A resignation must reflect a clear and unequivocal intention to end the contract. Where an employee later challenges their resignation and asks for it to be reclassified as a dismissal without grounds, the case law allows this on two cumulative conditions : a dispute with the employer must have predated or been contemporaneous with the resignation, and the employee must have acted within a reasonable time. If the reclassification succeeds and the grievances are serious enough, the resignation produces the effects of a dismissal without real and serious cause ; otherwise, it remains a resignation.

In this case, an employee of a plumbing and ventilation design business had resigned in April 2018. In August 2018, she wrote to her employer recalling the context of her resignation, noting that she had not received her end-of-contract documents and pointing to a highly conflictual atmosphere and an unmanageable workload. She brought her claim before the labour court in March 2019.

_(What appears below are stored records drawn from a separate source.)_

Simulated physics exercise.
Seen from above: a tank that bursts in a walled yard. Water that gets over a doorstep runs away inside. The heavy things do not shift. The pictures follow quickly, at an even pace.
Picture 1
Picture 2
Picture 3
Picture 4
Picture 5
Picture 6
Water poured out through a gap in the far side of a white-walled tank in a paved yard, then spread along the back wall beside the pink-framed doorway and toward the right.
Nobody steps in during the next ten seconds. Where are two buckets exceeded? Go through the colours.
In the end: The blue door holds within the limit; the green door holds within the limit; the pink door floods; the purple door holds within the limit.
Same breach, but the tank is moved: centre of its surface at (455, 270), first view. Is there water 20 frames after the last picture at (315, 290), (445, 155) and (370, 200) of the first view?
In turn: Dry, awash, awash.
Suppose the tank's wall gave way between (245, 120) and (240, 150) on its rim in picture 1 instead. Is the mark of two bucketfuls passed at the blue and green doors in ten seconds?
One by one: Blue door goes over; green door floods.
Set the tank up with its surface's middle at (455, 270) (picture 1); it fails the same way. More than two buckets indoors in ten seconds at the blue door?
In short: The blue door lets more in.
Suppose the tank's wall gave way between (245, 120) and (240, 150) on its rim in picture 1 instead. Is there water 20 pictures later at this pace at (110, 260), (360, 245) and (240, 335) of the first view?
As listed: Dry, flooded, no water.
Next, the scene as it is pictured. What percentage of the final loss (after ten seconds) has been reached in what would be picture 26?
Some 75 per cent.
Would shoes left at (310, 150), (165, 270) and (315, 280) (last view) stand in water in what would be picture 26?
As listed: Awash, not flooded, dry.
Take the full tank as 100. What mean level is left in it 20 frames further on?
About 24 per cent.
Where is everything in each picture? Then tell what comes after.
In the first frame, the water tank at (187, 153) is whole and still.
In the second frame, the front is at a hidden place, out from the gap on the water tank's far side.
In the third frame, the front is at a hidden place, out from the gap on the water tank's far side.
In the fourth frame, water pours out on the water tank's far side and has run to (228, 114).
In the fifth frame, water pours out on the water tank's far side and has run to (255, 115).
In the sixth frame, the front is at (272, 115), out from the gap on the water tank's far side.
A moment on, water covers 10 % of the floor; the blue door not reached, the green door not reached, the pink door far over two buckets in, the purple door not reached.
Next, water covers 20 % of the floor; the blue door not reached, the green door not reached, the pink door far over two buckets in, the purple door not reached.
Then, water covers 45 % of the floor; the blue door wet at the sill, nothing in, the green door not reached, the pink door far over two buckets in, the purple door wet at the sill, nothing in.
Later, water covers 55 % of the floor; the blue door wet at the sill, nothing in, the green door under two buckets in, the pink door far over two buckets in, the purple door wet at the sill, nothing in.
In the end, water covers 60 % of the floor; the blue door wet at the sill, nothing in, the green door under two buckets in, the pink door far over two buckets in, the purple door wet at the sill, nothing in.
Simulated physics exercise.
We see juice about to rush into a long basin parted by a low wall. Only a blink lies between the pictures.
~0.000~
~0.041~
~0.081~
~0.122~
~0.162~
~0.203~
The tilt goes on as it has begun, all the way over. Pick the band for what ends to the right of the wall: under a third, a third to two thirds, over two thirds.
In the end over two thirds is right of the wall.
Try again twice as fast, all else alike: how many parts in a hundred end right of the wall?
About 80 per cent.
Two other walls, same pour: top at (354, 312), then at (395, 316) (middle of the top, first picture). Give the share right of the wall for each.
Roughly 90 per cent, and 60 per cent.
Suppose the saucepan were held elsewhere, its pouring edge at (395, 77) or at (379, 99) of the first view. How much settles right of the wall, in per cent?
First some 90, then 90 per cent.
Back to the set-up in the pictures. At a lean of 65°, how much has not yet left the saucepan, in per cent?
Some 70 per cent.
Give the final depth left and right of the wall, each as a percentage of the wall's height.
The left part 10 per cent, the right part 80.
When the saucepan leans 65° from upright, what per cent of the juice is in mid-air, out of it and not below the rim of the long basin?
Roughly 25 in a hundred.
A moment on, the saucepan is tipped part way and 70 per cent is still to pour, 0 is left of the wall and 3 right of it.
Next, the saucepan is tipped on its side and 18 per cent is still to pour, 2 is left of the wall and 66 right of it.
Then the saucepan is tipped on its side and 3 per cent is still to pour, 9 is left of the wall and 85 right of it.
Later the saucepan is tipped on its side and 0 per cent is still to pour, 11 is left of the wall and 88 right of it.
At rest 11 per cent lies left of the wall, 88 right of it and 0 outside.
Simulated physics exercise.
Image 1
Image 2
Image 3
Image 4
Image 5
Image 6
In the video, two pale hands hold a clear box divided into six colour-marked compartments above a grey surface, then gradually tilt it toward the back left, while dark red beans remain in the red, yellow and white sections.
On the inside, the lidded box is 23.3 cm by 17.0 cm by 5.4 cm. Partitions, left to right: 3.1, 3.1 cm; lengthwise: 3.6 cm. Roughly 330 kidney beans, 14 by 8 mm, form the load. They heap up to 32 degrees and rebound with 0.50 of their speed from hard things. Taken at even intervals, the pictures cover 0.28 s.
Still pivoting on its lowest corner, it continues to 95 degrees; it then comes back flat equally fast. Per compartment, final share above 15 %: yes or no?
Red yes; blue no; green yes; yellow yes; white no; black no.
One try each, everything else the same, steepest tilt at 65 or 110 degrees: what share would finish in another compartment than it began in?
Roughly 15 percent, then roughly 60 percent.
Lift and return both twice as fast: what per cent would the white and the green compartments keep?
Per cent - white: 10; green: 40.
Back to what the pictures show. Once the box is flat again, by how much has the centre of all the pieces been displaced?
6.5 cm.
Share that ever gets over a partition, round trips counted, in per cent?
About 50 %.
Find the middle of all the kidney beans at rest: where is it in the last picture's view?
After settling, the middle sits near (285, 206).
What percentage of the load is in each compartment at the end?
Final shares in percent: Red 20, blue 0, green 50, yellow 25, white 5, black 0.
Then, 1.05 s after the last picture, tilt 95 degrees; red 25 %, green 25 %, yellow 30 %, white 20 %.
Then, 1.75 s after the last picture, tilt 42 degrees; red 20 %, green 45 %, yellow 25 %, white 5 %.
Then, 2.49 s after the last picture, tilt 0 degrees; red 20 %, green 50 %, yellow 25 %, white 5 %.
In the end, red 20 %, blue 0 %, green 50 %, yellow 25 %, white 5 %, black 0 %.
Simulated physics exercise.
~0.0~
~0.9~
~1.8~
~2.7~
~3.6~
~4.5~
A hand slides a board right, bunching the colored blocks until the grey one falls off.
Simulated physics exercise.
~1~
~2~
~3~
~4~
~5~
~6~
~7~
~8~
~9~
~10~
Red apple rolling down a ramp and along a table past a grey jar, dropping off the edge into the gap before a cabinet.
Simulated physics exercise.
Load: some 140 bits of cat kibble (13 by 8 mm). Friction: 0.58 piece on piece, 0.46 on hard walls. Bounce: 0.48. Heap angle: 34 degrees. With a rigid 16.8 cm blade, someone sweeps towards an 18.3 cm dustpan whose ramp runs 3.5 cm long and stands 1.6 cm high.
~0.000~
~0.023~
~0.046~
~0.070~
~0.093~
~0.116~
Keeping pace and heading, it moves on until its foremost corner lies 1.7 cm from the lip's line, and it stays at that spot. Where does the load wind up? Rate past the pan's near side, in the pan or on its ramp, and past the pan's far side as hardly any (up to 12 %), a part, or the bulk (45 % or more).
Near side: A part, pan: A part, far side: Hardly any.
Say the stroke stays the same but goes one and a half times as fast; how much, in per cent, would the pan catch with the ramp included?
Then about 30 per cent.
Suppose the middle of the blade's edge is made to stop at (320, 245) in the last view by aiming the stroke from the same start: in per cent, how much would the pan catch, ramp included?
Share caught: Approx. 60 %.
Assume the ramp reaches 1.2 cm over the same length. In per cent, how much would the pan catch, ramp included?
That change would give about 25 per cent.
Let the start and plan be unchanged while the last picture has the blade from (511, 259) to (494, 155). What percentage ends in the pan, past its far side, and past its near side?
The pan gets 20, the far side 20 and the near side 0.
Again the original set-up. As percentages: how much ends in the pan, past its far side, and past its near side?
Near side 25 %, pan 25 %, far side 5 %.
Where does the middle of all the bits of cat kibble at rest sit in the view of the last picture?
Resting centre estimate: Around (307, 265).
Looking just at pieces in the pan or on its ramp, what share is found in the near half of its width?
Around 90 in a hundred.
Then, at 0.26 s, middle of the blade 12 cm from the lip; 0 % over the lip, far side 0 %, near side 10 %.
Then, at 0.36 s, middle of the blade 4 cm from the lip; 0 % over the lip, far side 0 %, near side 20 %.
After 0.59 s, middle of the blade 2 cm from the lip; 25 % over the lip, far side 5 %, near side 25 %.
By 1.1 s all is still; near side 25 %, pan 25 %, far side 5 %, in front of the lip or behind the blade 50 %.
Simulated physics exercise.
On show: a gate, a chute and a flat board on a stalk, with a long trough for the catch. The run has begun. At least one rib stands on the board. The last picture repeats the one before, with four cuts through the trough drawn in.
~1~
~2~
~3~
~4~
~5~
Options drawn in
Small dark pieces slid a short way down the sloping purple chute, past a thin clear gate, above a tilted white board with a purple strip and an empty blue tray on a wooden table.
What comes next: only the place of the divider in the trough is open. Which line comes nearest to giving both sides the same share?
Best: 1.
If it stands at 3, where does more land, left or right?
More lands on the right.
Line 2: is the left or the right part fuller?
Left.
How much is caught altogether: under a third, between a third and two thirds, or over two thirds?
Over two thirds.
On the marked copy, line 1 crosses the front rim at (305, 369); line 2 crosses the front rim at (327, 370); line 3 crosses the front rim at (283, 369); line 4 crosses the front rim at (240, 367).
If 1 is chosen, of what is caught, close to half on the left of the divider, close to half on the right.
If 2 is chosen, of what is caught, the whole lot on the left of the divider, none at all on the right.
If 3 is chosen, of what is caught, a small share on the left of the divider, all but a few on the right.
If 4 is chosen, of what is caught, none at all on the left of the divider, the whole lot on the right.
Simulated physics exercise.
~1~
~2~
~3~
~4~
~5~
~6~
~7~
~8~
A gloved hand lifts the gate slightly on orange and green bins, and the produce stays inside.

The Court of Cassation approved the Court of Appeal’s decision to reclassify the resignation as a constructive dismissal. The August 2018 letter showed that she had voiced her disagreement, and numerous emails predating the resignation evidenced strained relations and abnormal working conditions. The earlier dispute being established, and the employee having expressed her disagreement from August 2018, her challenge – four months after her resignation – was made within a reasonable time.

The decision is a useful reminder that the reasonableness of the delay is never assessed in the abstract, but in context. Faced with an ambiguous resignation, employers are well advised to invite the employee to confirm their intention in writing, to reply to any later correspondence and to keep a record of the exchanges.